Municipal finance a delicate topic

Taxation fairness is not going to be as easy as it sounds

The Terrace and District Chamber of  Commerce’s request that council ease the tax burden on businesses and pass the bill to homeowners did not come as a surprise.

Business establishments have been singing this tune for years. Resistance to taxes goes hand in hand with government at all levels. “No Tax Payments!” screamed a headline in Germany’s Neue Rheinische Zeitung on November 16, 1848. The article’s closing sentence was as provocative as its headline: “Refusal to pay taxes is the primary duty of the citizen!” The author was … Karl Marx! Marxism is alive and well; it moved from the lunchroom to the boardroom.

Karl Marx’s political philosophy has been tried and proven to be a costly error. Should we adopt Marxism as our guiding philosophy on taxation? I don’t think so.

Taxes appear as a curse only when we refuse to recognize the connection between taxes and services. We have many options to reduce taxes. We could replace all traffic lights with stop signs or do without intersection controls of any kind and rely instead on section 173 of the Motor Vehicle Act to regulate the flow of traffic.

We could also do without street sweeping and without park maintenance. Car repair shops and tire dealers would do a brisk business if our streets had more and deeper potholes. But council is not accustomed to such demands. Council is accustomed to demands for more services delivered with greater efficiency. Such demands, however, are rarely supported by offers to pay more taxes.

Taxation does raise questions about fairness. Who should pay for what, and how do we define fairness. Property values are assessed by the B.C. Assessment Authority as directed by the Assessment Act.

Council must set one rate for each property class, it cannot consider individual property owners’ ability to pay. If homes in my neighbourhood sell at a good price this year (meaning at a healthy profit) and sales in other neighbourhoods remained flat, the assessed value of my home will increase next year relative to the value of other homes.

My former neighbours made a profit and as a consequence I end up paying higher taxes. Is that fair?

Council’s discretionary revenue options are limited to property taxes and user fees. Property taxes require little administration on the part of the municipality.

If road maintenance and snow removal services were to be financed from user fees, based on X cents per ton/kilometer of road usage by individual vehicle owners, invoiced monthly, payment for road services would be fair, but the cost of administration would likely exceed the cost of doing the job in the first place.

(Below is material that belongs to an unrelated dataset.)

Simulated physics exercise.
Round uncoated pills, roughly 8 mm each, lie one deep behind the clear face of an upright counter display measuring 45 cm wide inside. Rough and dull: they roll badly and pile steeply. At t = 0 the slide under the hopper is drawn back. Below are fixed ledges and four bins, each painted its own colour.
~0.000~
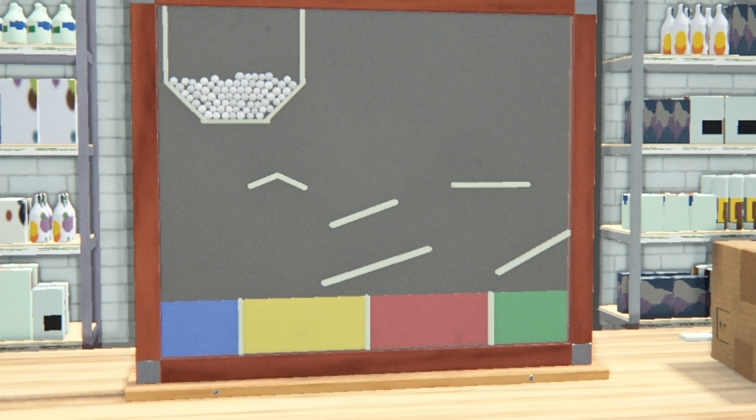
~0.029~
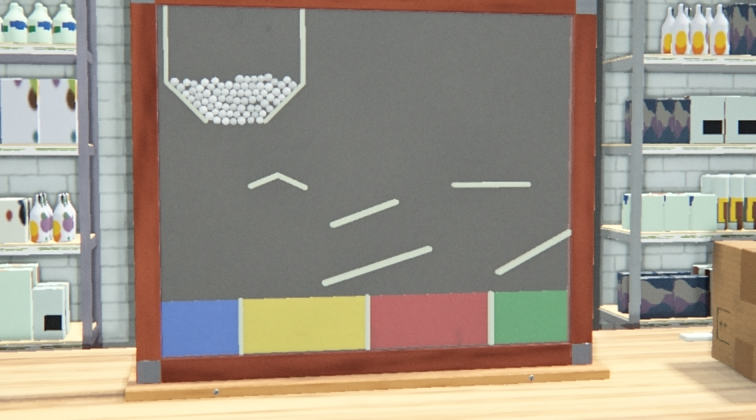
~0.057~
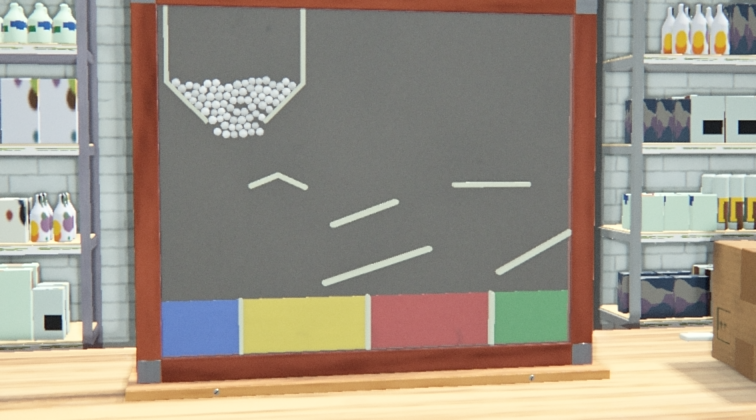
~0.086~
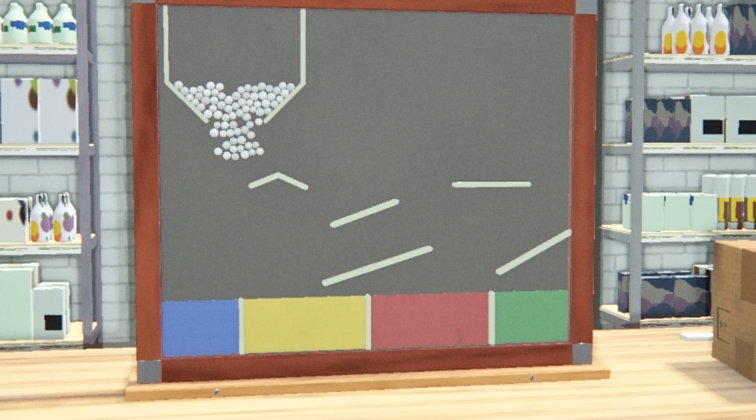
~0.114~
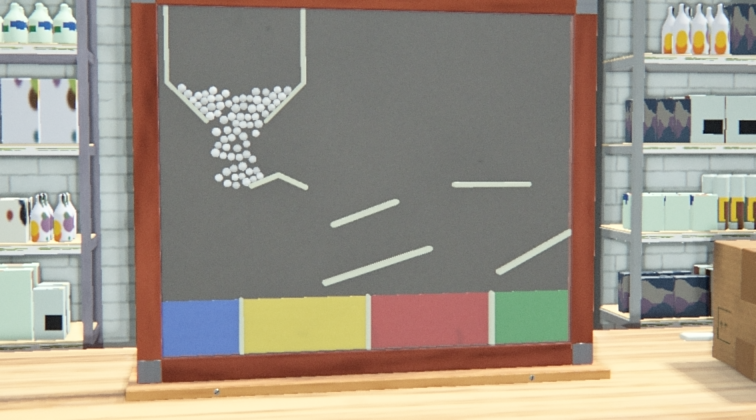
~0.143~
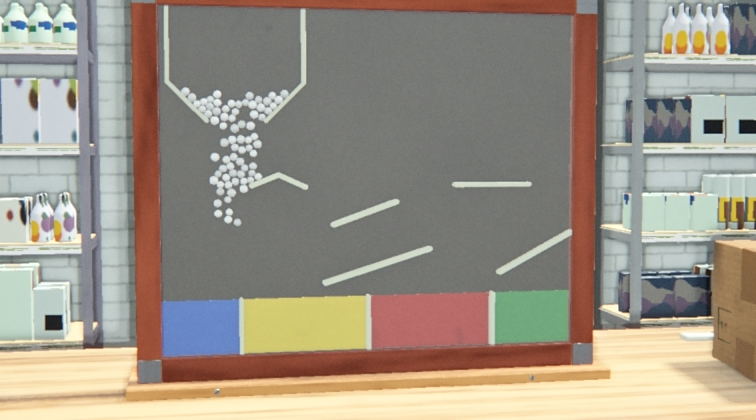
Small white balls pour from a hopper at upper left, streaming down past a roof-shaped ledge.
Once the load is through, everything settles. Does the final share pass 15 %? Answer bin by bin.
Green no, yellow no, blue yes, red no.
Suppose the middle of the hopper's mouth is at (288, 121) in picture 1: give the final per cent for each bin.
Green bin: 0; yellow bin: 65; blue bin: 35; red bin: 5.
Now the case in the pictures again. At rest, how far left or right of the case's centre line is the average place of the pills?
Some 17 cm left of it.
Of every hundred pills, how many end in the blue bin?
About 95 per cent.
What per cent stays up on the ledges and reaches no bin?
Some 0 per cent.
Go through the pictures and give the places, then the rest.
In the first frame, gate shut, about 70 pills in the hopper; its mouth (206, 121) to (265, 121); green (529, 318), yellow (304, 326), blue (200, 329), red (429, 321).
In the second frame, 2 out; leading pill (233, 121).
In the third frame, 11 out; leading pill (234, 134).
In the fourth frame, 24 out; leading pill (235, 157).
In the fifth frame, 34 out; leading pill (236, 185).
In the sixth frame, 43 out; leading pill (238, 222); ledges roof (252, 186) to (305, 187), level (455, 185) to (528, 184), slope (325, 283) to (430, 248), slope (499, 272) to (571, 232), slope (333, 225) to (396, 202).
After 0.24 s 95 % have left the hopper; down in the bins, blue 25 %.
After 0.55 s 100 % have left the hopper; down in the bins, yellow 5 %, blue 90 %.
At rest by 1.5 s, green 0 %, yellow 5 %, blue 95 %, red 0 %.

Municipal revenues in Terrace are collected about as efficiently as can be done. Many municipalities issue separate invoices for taxes, water user fees, sewer user fees, garbage collection fees, and more. Homeowners here get one tax bill per year for the lot. What this method lacks in fairness is more than made up in cost-saving efficiency.

Council’s focus should be on service delivery, concentrating on both efficiency and effectiveness.

Asking council to play the role of Solomon and “put the wisdom of God” in the allocation of the tax burden is to place council in a no-win position, and distract it from its principal duty.

If the chamber of commerce considers the business establishment’s share of the local tax burden to be too high, it should raise the issue with the residential property owners.

Maybe residential property owners in Terrace should form their own association. The chamber could negotiate a tax sharing arrangement with that association, a deal both parties could accept as being fair and reasonable.

I am sure that, should a Terrace Residential Home Owners’ Association and the Terrace and District Chamber of Commerce make a joint submission to council on the subject of fair property tax burden allocation, council would be pleased to comply with the request.

Andre Carrel is a retired public sector administrator living in Terrace, BC.